A recognition page for the mirrors might also be helpful. Send an email to mirrors that provide popular large files such as Linux distro ISOs inviting them to become a mirror.
It seems that increasing the number of mirrors to spread the load and encouraging the use of bittorrent wherever possible will help alleviate our popularity problems
Denis Roy Says:
October 7th, 2005 at 10:55 am
I did solicit many US mirrors and some European ones back in April. I got great response for Europe, not so much from the US.
I agree that a mirrors appreciation page would be great, though.
I’ll see what I can do for the SD mirrors.
Denis Roy Says:
October 7th, 2005 at 10:58 am
Actually, I hope my blog posting didn’t come off as negative.
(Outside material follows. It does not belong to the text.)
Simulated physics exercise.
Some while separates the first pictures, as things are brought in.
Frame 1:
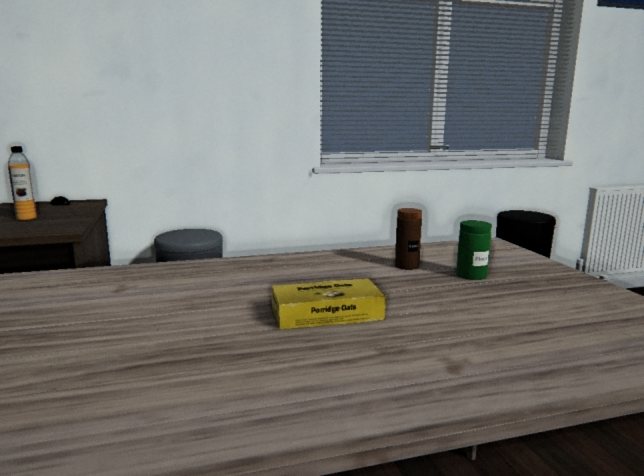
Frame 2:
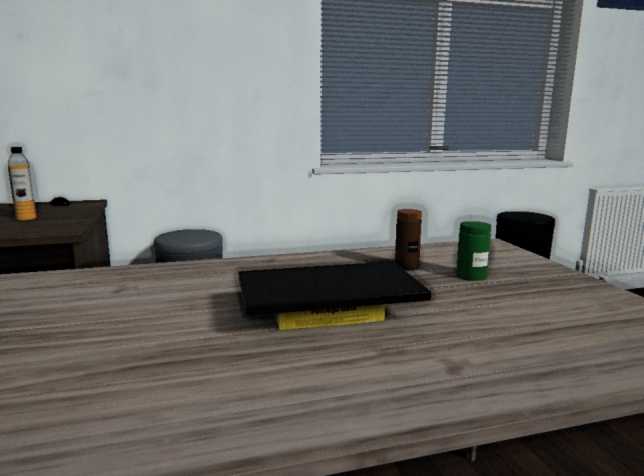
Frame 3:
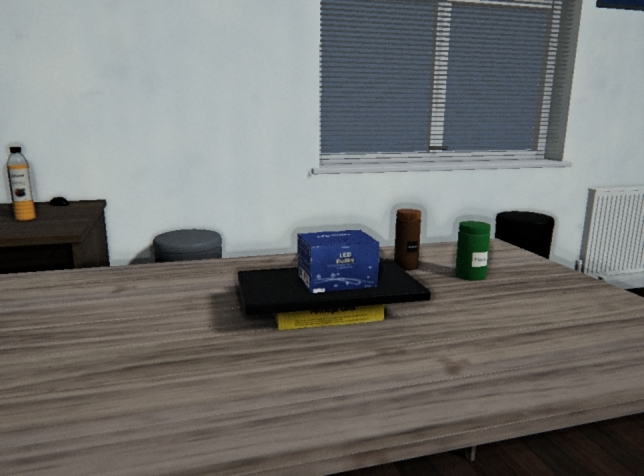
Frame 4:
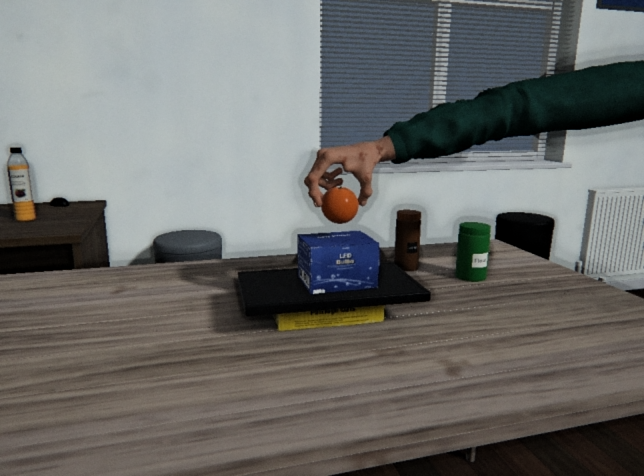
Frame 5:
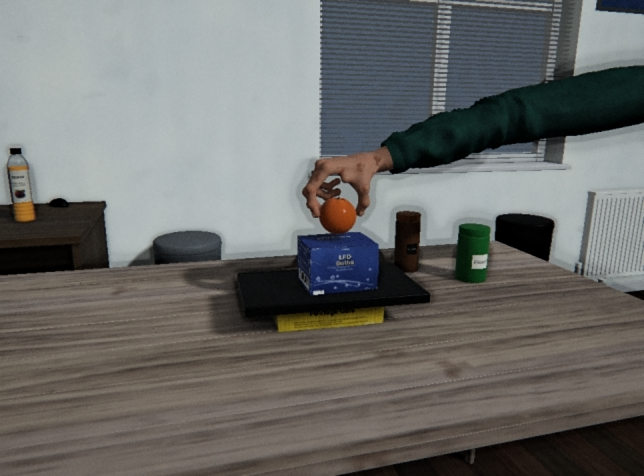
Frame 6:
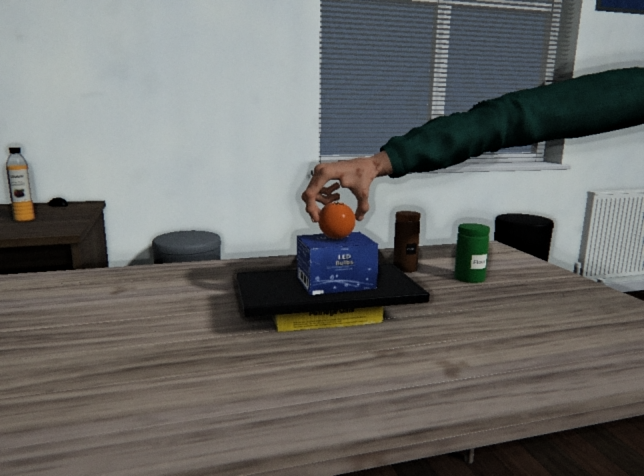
A yellow porridge oats box lies on a wood-grained table, seen from slightly above by a still camera in a pale room with a blinded window. Brown and green jars stand to the right, dark stools behind, and an orange bottle on a cabinet at left. A black tray, then a blue box, appear stacked on the yellow one, and a green-sleeved hand lowers an orange tomato onto the blue box.
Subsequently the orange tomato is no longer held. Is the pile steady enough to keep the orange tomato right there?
Yes, it keeps it there.
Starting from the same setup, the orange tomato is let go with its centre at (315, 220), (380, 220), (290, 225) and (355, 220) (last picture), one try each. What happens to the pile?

We’re currently just at the brink of saturation - good saturation; nothing crazy like what happened for 3.1.
3.1.1 went smooth as silk in my book, and I hope the next big release goes as well as this.
Yeroc Says:
October 7th, 2005 at 1:21 pm
The problem with BitTorrent is that it doesn’t work for us behind the firewall at work… I suspect this is the case for many people.
RefuX Says:
October 10th, 2005 at 10:38 am
Make the BitTorrent link easy to find.